Seen as the fault followed the card you could try stripping it down, taking off the cooler, giving it a good clean, fresh paste and seeing how it gets on. It might be worth pulling the clocks back slightly as well and seeing if that stabilises it.
 
When the "machine frequently fails to a black screen", how does it "fail"? Is it a complete lockup? Does sound continue in the background? Looping sound?

Wonder if the 390 has the "black screen bug" that 290s had... I thought that they were all resolved by the 390 series but if not a GPU BIOS update generally fixed that. Doesn't make much sense as to why a card would develop that bug though.
 
Thanks for the replies. Gives me a few new directions to work from.

When the "machine frequently fails to a black screen", how does it "fail"? Is it a complete lockup? Does sound continue in the background? Looping sound?

Screen just goes black, sound stops, USBs still pass power but no keyboard response (needs powered off on the front panel).

Wonder if the 390 has the "black screen bug" that 290s had... I thought that they were all resolved by the 390 series but if not a GPU BIOS update generally fixed that. Doesn't make much sense as to why a card would develop that bug though.

Try under clocking it to slightly below reference speeds, i had a 280x that was only stable at reference speeds. Also see if there is a bios update for it. Also monitor the temps for it.

It has only recently started doing it. I'd been on the version of the crimson Adrenaline driver (not the optional) for months - only updated to the most recent with the re-install. Will take a look to see if there are any BIOS downloads about. Having difficulty monitoring temperatures (can HW monitor create a log that will survive a reset?) but the fans don't noticably spin up before/during the black screen.

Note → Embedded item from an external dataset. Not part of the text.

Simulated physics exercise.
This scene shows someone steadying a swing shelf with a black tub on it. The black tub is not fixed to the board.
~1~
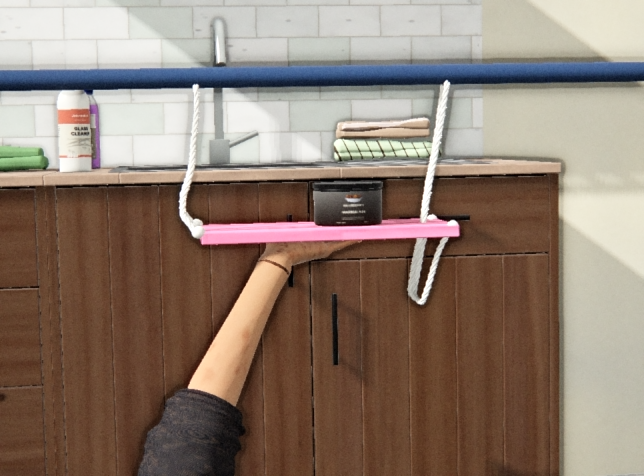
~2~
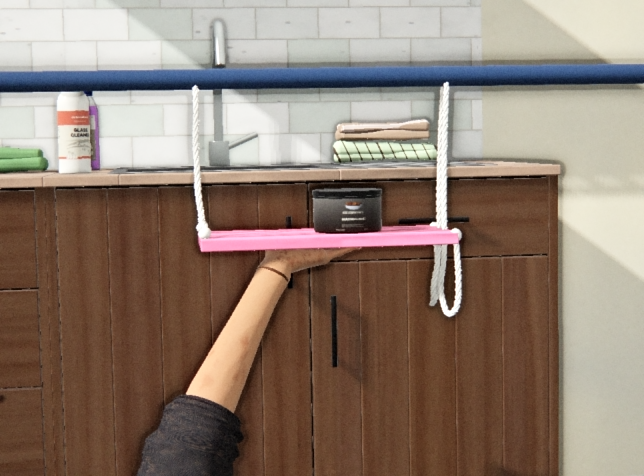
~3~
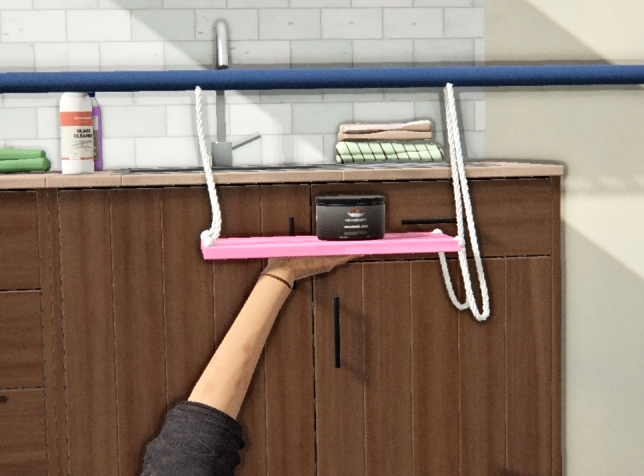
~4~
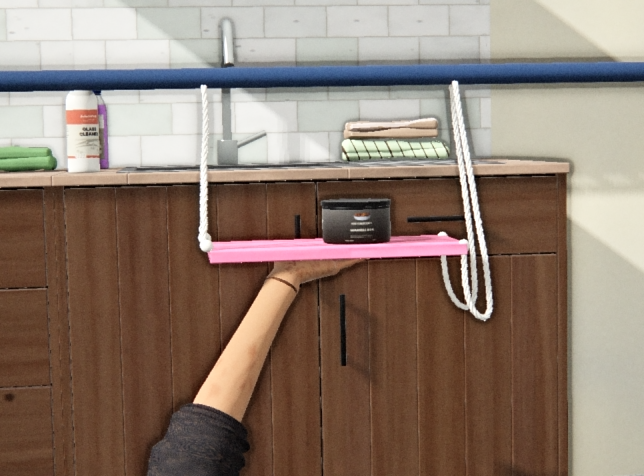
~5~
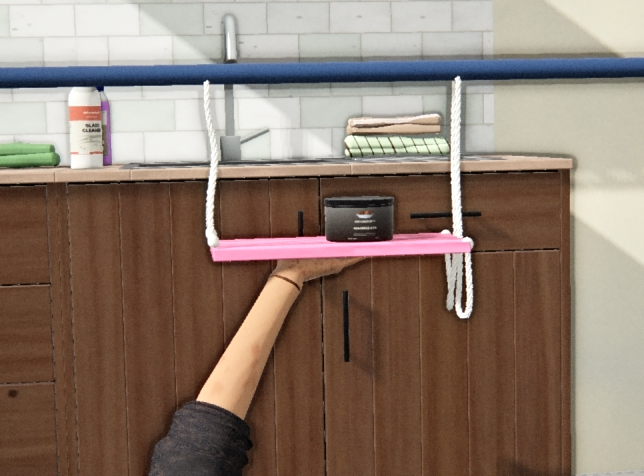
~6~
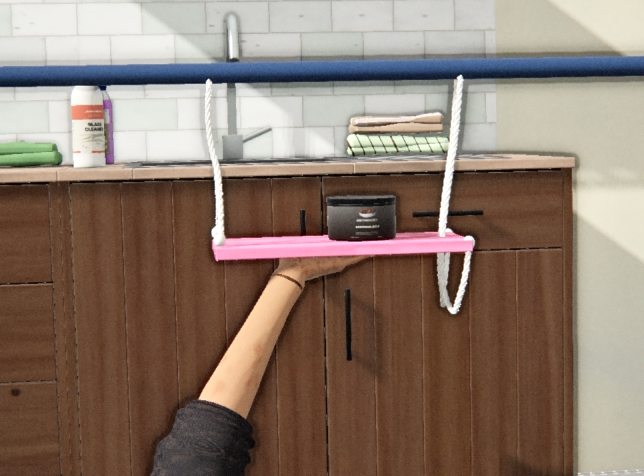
To begin with, a hand supports a pink shelf carrying a black tub, hung by white cords from a blue bar before wooden cabinets. The hand lowers the shelf slightly, and the right cord droops in a longer loop. Then the shelf rises a touch, the tub still on it.
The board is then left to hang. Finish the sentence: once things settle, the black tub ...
... has gone over the right end.
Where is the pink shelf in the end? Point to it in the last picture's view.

Interesting about dropping the clocks, I hadn't thought of trying that - should reduce the stress on the card much like running graphics in low settings does?

Seen as the fault followed the card you could try stripping it down, taking off the cooler, giving it a good clean, fresh paste and seeing how it gets on. It might be worth pulling the clocks back slightly as well and seeing if that stabilises it.

Kind of what I was expecting to have to try, but wanted to see if there were a few easier (even if they are a lot less fun) options than taking it apart first.
 
Thanks for that link Rikk82, makes for interesting reading alongside the other black screen crash threads or familair sounding tales of woe that have cropped up in the forum. What did you use to lower the memory clock? I was playing around last night trying to monitor things and reduce the momory frequency with Wattman, and the rate of crashing went up to amazing new levels (should have done something useful like go to the pub instead).

Wattman has just two states for the card - 150MHz and 1,500MHz - and it only allows me to increase the high frequency, but will not let me reduce it. I'm just going to try remove Wattman and see if Afterburner will work instead.

I have found some old Arctic Silver paste in my bits box and it is still squishy, I'll follow Vince's advice and break out a screwdriver if I don't get anywhere with killing Wattman.